In the end Kurzman has written a compelling account of a most improbable military engagement.  And he never once forgets the terrible conditions of those both living and fighting in the ghetto had to endure.

Tuesday, April 17, 2012

Passive Readers Beware




Elie Weisel’s The Town Beyond the Wall is written in a fractured manner, moving back and forth in time and place.  Some of the text is in italics, for reasons that are not fully revealed until later in the novel.

Keep reading, as the fruits of this novel are fully revealed at the end.  Then, the entire book makes sense, although it leaves many questions about weighty matters unanswered.   

Weisel is a master at this type of storytelling.  He reveals nothing until it is absolutely necessary.  He does not feel the need to coddle the reader in the first chapter, lulling him or her to continue to read.  We must work to read his novels.  If we wish to derive benefit from them, there can be no passive readers.

Monday, April 16, 2012

Pantheism: The Big Picture




Sharman Apt Russell takes on a big topic in her Standing in the Light: My Life as a Pantheist.  Part religious/philosophical inquiry, part autobiography, Apt Russell is not afraid to explore the pitfalls of a religious or spiritual life.  It is difficult to keep up the intensity of religious experience, and maintain a vision as comprehensive as pantheism.
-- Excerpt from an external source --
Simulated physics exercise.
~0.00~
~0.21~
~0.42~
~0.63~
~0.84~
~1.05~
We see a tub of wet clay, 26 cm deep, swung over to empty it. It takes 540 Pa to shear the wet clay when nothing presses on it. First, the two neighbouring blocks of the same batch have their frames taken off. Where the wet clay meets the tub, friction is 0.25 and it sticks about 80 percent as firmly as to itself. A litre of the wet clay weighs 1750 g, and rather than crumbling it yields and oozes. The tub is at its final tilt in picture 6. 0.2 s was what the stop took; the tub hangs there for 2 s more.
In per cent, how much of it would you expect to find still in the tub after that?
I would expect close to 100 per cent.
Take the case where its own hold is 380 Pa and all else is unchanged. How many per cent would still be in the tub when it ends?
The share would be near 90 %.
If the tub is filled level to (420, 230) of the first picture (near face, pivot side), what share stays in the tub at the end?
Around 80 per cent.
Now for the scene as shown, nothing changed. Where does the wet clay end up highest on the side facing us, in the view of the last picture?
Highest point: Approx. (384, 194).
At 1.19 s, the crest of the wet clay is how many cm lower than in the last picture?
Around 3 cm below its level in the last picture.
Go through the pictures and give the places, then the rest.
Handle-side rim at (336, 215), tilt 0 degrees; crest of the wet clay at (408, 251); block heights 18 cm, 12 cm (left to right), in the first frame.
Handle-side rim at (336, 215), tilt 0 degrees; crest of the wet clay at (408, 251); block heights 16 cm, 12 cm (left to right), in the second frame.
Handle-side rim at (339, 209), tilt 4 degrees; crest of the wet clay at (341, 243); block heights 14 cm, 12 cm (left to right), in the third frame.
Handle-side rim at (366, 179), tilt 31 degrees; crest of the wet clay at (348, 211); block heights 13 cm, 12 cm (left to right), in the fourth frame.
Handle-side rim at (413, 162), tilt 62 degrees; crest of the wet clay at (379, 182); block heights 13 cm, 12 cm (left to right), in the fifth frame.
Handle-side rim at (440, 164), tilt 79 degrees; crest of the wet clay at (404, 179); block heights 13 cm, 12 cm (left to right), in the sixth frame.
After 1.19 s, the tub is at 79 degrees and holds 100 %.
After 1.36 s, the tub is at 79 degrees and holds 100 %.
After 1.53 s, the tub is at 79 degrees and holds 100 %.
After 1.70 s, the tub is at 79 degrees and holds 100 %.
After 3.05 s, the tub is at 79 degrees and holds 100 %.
Apt Russell is honest with this in ways few other writers of religion will confess

Apt Russell does an admirable job mixing intellect and emotion in a balanced ratio.  Interspersed within are examinations of some well-known pantheists like Spinoza, Marcus Aurelius, and Bruno, among others.  Apt Russell’s treatment is deeply human, exploring the pros and cons of trying to find deeper meaning in our lives.